At first glance, Article 1F(b) of the 1951 Convention Relating to the Status of Refugees has superficial clarity. However, as State practice, the views of academics and the UNHCR reveal, what seem to be geographical and temporal elements depicted in separate clauses of the phrase – “outside the country of refuge” and “prior to … admission to that country as a refugee” – have been inconsistently applied in jurisdictions and are laden with ambiguity. This chapter critically appraises the respective positions, which range from including only crimes committed outside the geographical boundaries of the host country within the ambit of the phrase, to wholly dispensing with any geographical element and including all crimes committed prior to the recognition of refugee status. These positions are examined for fidelity of purpose and against necessary contextual and historical markers. An incursion into the Travaux Préparatoires and a study of how the clauses were conceived and constructed are particularly illuminating.

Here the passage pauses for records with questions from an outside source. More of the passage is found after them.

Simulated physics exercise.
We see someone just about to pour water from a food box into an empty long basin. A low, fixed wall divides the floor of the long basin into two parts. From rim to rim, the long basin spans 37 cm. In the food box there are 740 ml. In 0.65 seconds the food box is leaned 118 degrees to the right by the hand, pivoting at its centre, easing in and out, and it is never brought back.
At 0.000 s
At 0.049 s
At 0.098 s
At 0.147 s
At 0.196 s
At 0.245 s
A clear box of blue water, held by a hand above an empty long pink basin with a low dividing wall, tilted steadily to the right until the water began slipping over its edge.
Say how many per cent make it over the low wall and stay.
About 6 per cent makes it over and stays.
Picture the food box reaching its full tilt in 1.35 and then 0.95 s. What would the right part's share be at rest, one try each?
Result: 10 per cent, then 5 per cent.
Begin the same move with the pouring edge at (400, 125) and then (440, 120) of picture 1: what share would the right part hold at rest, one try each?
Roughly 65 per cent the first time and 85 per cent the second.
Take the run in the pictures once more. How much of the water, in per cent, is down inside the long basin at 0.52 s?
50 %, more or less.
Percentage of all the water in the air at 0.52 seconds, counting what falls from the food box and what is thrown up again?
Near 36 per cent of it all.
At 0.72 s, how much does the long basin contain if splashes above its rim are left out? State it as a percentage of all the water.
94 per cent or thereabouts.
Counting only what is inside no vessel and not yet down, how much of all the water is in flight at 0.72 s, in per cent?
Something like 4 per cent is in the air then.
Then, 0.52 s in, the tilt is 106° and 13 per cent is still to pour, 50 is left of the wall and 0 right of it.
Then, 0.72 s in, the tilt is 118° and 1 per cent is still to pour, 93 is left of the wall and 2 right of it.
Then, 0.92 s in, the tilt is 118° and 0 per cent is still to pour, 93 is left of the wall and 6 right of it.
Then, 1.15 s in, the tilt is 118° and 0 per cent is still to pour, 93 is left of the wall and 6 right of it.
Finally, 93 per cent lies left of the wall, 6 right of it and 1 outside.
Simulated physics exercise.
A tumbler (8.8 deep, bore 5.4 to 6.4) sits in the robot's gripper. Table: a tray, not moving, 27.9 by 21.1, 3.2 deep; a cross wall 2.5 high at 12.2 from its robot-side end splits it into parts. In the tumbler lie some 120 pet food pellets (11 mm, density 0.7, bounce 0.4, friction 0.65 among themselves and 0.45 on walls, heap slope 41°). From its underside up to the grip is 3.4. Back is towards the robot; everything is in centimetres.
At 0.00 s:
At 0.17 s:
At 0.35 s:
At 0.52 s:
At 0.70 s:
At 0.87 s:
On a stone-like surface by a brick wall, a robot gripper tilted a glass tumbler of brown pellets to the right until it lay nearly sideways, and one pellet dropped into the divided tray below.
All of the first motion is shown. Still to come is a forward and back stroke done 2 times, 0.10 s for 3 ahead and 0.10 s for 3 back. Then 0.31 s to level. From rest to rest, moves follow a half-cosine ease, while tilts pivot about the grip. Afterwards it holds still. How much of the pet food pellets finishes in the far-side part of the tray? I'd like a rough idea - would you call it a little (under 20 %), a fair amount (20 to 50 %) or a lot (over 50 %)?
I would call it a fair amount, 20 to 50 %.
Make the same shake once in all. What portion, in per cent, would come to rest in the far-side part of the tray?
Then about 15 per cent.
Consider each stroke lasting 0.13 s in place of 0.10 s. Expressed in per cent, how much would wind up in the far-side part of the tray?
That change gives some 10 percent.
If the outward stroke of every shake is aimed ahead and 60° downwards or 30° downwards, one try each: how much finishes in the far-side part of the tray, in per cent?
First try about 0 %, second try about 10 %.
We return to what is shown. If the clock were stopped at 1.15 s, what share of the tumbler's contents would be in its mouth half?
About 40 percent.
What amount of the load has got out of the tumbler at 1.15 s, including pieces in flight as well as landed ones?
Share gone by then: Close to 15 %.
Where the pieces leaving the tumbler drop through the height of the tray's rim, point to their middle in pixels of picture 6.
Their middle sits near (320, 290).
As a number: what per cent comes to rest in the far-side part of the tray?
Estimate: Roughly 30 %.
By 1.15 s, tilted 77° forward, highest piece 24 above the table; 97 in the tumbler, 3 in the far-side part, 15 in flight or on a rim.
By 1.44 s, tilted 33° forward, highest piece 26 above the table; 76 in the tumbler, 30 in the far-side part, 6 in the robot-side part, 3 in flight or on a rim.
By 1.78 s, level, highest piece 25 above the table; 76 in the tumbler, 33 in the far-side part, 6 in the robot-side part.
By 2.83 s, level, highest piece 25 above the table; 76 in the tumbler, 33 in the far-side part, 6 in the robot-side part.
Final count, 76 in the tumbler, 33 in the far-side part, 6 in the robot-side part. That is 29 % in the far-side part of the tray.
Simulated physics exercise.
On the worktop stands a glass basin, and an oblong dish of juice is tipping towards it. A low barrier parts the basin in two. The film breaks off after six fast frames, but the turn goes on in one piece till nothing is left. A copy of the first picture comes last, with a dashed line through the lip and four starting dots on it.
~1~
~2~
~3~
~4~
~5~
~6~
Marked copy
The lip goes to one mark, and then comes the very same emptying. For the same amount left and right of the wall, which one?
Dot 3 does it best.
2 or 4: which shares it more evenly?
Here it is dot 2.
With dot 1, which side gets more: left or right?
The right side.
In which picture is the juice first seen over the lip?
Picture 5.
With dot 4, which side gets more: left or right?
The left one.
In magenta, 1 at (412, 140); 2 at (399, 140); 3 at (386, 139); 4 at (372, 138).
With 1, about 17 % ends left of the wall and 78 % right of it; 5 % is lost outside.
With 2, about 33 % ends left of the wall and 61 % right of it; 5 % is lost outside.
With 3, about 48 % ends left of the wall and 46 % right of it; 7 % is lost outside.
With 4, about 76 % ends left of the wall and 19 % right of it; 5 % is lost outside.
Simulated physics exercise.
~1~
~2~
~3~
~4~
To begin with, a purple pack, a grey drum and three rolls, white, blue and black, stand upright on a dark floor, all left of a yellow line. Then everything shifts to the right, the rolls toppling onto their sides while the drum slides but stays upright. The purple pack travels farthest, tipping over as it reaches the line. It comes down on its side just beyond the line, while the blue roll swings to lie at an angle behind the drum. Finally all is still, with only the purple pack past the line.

This reveals an approach driven by self-interest and confusion by many State delegates as to the geographical and temporal elements of the definition, which resulted in an exclusion provision that could only be literally construed by States whose frontier admission procedures concertinaed both elements into a temporal one. The endpoint of this examination is such as to cause the authors to propose that the temporal element of the definition may be determinative and that any geographical element be structurally dispensable, at most an adjunct of the temporal limitation. A contrary interpretation would arguably undermine the text’s abiding purpose of maintaining the peaceful, humanitarian purpose of asylum and the integrity of the Refugee Convention. In applying the mandatory exclusion definition, as distinct from issues of state justiciability and expulsion concerns, there appears to be no justifiable reason for treating persons who commit serious non-political crimes, outside or inside the host country prior to admission as a refugee differently.